Most of the above nuggets are from fall’s Rolling Stone magazine story on her. Olivia, who lived in Temecula when she was younger, appeared on the cover of the iconic magazine, a phenomenon made famous by a song from the early 1970s when I was in middle school.
In a 2010 story in this newspaper, her mom, Jennifer Rodrigo, at the time a Temecula resident, said Olivia “started dance lessons when she was in diapers.” She added that her daughter spent almost as much time singing as she did talking.
At 7, Olivia was already a veteran performer, had an agent and had appeared in a commercial for Old Navy.
I taught third grade at Rail Ranch Elementary School in Murrieta with her mom in the early 2000s. She was a quality person and a great teacher. I also wrote a 2002 story about Olivia’s father Chris, a psychologist, and his yeoman’s work with struggling students in Lake Elsinore and Murrieta.
Olivia comes from good stock.
She went to kindergarten at Rail Ranch with Ally Patane and several other locals with whom she was friends for many years. Tom Patane, Ally’s father and Olivia’s principal at Dorothy McElhinney School, said the big-time celebrity is a great person.
“She was a model student,” he recalled. “She got straight A’s in advanced classes. She took choir as an elective. She was studious, humble and polite.”
Imagine being in middle school choir with Olivia, which would be akin to playing basketball as a kid with LeBron James.
Patane said that, when Olivia missed school because of her career, she asked for work ahead of time and always did it.
“She was very conscientious about her school work and her grades.”
Olivia left McElhanney in the middle of seventh grade to attend school in Los Angeles and focus on her expanding career. Our loss was the entertainment world’s gain.

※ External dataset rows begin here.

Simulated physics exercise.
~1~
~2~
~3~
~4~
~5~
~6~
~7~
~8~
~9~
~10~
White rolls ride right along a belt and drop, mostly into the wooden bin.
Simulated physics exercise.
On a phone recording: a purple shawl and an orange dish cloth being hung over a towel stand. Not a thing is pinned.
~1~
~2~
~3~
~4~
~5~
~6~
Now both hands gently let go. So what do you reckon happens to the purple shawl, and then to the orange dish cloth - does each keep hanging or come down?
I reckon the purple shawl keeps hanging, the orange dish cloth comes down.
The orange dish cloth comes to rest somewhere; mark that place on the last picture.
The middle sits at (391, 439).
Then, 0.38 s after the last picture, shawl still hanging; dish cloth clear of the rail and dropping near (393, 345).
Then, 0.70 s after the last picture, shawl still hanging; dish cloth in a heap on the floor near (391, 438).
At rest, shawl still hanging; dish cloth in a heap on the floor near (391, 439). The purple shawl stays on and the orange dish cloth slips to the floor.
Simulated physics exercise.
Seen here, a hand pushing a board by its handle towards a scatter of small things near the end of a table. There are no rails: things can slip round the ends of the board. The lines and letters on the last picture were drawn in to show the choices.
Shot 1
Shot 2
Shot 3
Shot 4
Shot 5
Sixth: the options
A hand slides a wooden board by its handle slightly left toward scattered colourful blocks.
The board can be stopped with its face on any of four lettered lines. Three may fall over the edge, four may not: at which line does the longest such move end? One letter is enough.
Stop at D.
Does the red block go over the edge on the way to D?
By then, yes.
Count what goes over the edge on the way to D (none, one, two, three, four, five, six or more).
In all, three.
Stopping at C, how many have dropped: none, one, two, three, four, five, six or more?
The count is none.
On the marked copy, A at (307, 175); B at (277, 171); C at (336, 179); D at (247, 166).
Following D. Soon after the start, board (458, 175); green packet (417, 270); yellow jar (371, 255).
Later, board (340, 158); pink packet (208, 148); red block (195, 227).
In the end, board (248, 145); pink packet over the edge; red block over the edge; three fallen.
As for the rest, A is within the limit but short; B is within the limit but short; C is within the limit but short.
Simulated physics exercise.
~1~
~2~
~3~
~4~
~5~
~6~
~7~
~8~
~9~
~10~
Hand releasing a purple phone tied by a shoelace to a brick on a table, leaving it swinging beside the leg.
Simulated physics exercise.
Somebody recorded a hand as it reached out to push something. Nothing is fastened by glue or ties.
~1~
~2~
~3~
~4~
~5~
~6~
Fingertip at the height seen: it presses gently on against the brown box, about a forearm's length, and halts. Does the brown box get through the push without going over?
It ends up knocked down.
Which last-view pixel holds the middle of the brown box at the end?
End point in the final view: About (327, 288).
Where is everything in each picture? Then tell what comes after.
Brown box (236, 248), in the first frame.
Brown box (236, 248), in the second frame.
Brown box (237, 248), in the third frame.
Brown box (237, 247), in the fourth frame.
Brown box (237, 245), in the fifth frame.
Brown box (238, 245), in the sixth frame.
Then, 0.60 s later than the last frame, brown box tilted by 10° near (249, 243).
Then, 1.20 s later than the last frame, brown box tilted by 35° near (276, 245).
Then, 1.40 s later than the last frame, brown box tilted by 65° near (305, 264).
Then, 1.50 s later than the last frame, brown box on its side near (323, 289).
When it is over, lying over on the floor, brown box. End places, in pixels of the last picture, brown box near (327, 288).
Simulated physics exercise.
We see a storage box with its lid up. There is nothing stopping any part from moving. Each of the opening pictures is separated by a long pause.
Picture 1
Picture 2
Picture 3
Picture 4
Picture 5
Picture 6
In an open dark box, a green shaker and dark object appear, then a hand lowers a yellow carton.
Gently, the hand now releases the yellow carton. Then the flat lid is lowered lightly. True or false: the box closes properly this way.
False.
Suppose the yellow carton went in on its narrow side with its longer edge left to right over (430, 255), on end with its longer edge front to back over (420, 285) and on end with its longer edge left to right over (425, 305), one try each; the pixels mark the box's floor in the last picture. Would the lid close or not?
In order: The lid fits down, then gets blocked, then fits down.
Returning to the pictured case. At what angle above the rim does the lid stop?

Not that Olivia didn’t have angst about her childhood, according to what she said in the Rolling Stone article and her song “Teenage Dream.”
“It’s about a fear of not being a teenager anymore and not having this image of being some type of ingenue or prodigy kid,” she told Rolling Stone. “I grew up in this weird environment where everyone praised me for being talented for my age, and it’s about me facing this pressure of making a sophomore record while also facing this pressure of wondering if people would still think that I was cool even when I wasn’t a 17-year-old girl writing songs anymore.”
Patane, who’s known Olivia since she was in kindergarten, said Olivia and his daughter Ally were once inseparable.
“There were plenty of sleepovers, play dates and birthday parties.”
“To Ally, Olivia was just Olivia,” he said. “She was very humble and they didn’t really talk about her acting and singing career much, other than to share what she’s been working on.”
Ally last saw Olivia before the former headed off to college in Montana in 2021.
“It was at the beginning of Olivia’s stardom and a few people recognized her and came to the table to ask for pictures,” Patane said. “After that, Olivia went on her first tour and it has been crazy ever since.”
Patane said his daughter follows Olivia’s career closely “and loves that her friend has reached her dreams. She’s so happy for her.”
Ally hopes to reconnect soon when their lives aren’t so busy.
Olivia and Ally were best friends growing up.
“She used to hang out at our house every week,” Patane said.
He has a number of photos of their childhood, including one when they’re older, Olivia resting her head next to Ally’s smiling face, the famous singer’s eyes closed peacefully, the kind of bliss good friends can share.
Imagine the song that could be written about that moment.